Collins hasn't tied her future to a specific date, or weighted it down with too much finger wagging. Rather less 1984 and rather more Death Race 2000 , hers is a gripping story set in a postapocalyptic world where a replacement for the United States demands a tribute from each of its territories: two children to be used as gladiators in a televised fight to the death.
Katniss, from what was once Appalachia, offers to take the place of her sister in the Hunger Games, but after this ultimate sacrifice, she is entirely focused on survival at any cost. It is her teammate, Peeta, who recognizes the importance of holding on to one's humanity in such inhuman circumstances. It's a credit to Collins's skill at characterization that Katniss, like a new Theseus, is cold, calculating and still likable. She has the attributes to be a winner, where Peeta has the grace to be a good loser.
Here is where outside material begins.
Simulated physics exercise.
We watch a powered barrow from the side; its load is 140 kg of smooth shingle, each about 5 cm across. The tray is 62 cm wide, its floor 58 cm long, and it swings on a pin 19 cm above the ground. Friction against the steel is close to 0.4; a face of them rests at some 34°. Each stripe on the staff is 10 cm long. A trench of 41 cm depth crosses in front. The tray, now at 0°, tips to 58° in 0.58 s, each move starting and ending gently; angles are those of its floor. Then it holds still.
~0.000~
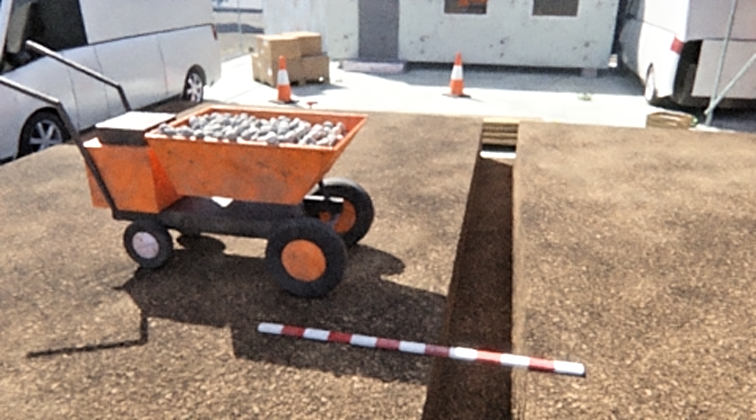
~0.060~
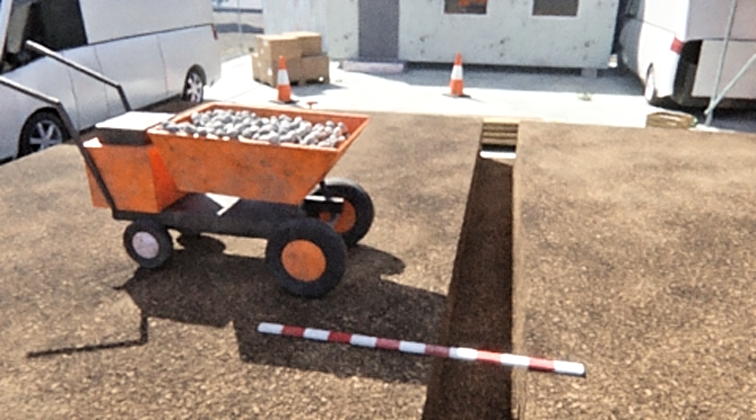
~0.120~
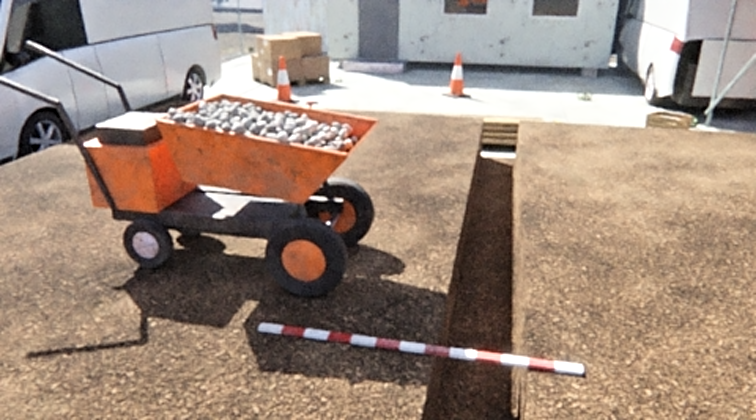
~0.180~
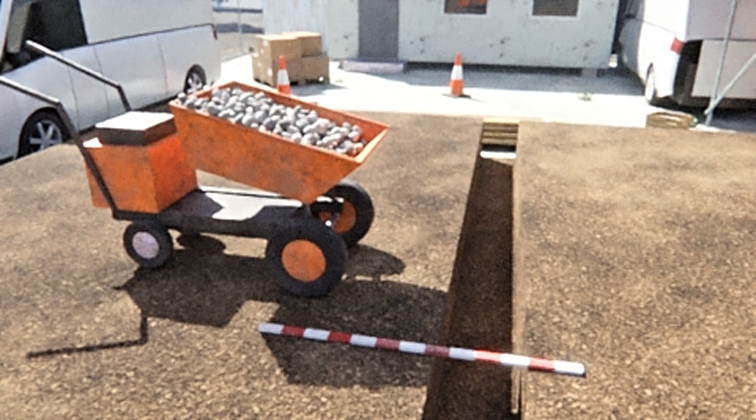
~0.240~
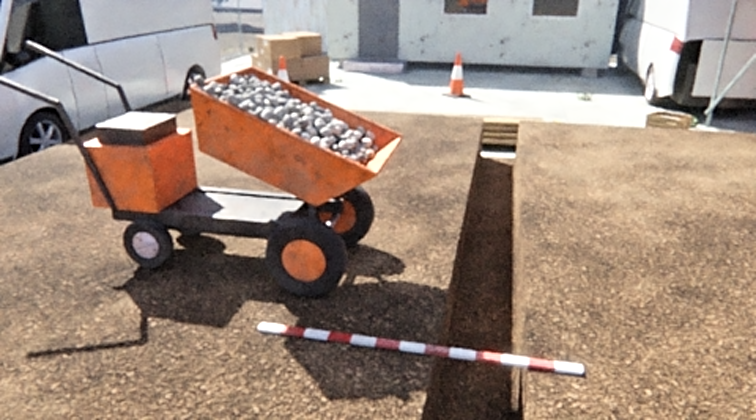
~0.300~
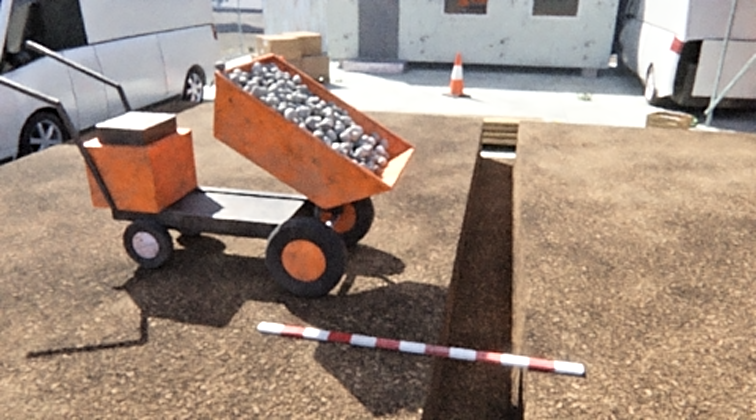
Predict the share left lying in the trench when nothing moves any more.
Close to 62 in a hundred.
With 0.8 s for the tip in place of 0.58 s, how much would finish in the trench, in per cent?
It would be near 70 per cent.
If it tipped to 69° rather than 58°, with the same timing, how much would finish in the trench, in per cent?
It would be near 80 per cent.
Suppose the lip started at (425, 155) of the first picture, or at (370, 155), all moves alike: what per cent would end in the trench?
About 15 and 40 per cent.
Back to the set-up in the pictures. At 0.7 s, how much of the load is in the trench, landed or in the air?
Some 10 per cent.
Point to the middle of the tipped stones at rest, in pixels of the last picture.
Around (492, 342).
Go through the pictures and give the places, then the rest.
Lip at (333, 150), floor tilted 0°, highest stones at (260, 126), in the first frame.
Lip at (337, 152), floor tilted 2°, highest stones at (228, 120); the stones move at 0.4 m/s on average, in the second frame.
The tray is at 6°, its lip at (347, 156); the top of the load is at (223, 109); the stones move at 0.9 m/s on average, in the third frame.
Lip at (361, 164), floor tilted 13°, highest stones at (232, 97); the stones move at 1.2 m/s on average, in the fourth frame.
Lip at (376, 175), floor tilted 22°, highest stones at (248, 83); the stones move at 1.4 m/s on average, in the fifth frame.
Lip at (391, 189), floor tilted 30°, highest stones at (267, 73); the stones move at 1.5 m/s on average, in the sixth frame.
After 0.4 s the floor is at 48°; 100 % in the tray; the foremost stones are at (402, 190).
After 0.7 s the floor is at 58°; 87 % in the tray, 4 % short of the trench, 9 % in the trench; the foremost stones are at (490, 240).
After 1.0 s the floor is at 58°; 37 % in the tray, 4 % short of the trench, 44 % in the trench, 16 % past the trench; the foremost stones are at (638, 297).
After 3.0 s the floor is at 58°; 19 % in the tray, 3 % short of the trench, 62 % in the trench, 16 % past the trench; the foremost stones are past the picture's edge.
It's no accident that these games are presented as pop culture. Every generation projects its fear: runaway science, communism, overpopulation, nuclear wars and, now, reality TV. The State of Panem—which needs to keep its tributaries subdued and its citizens complacent—may have created the Games, but mindless television is the real danger, the means by which society pacifies its citizens and punishes those who fail to conform. Will its connection to reality TV, ubiquitous today, date the book? It might, but for now, it makes this the right book at the right time.
What happens if we choose entertainment over humanity? In Collins's world, we'll be obsessed with grooming, we'll talk funny, and all our sentences will end with the same rise as questions. When Katniss is sent to stylists to be made more telegenic before she competes, she stands naked in front of them, strangely unembarrassed. “They're so unlike people that I'm no more self-conscious than if a trio of oddly colored birds were pecking around my feet,” she thinks. In order not to hate these creatures who are sending her to her death, she imagines them as pets. It isn't just the contestants who risk the loss of their humanity. It is all who watch.
Katniss struggles to win not only the Games but the inherent contest for audience approval. Because this is the first book in a series, not everything is resolved, and what is left unanswered is the central question. Has she sacrificed too much? We know what she has given up to survive, but not whether the price was too high. Readers will wait eagerly to learn more."
(2008, Nov. 3).  [Review of the book The hunger games].  Publisher's Weekly.  Retrieved from 
     http://www.publishersweekly.com/978-0-439-02348-1.

2008 Cybils Award for Fantasy and Science Fiction-Young Adult
2009 Hal Clement Award
2010 Dorothy Canfield Fisher Children's Book Award

Suggestions for Use
*Have construction paper, markers and pens and have children create their own dystopian society and what it would look like and what the government would be like.
*Have students create their own tribute poster advertising themselves.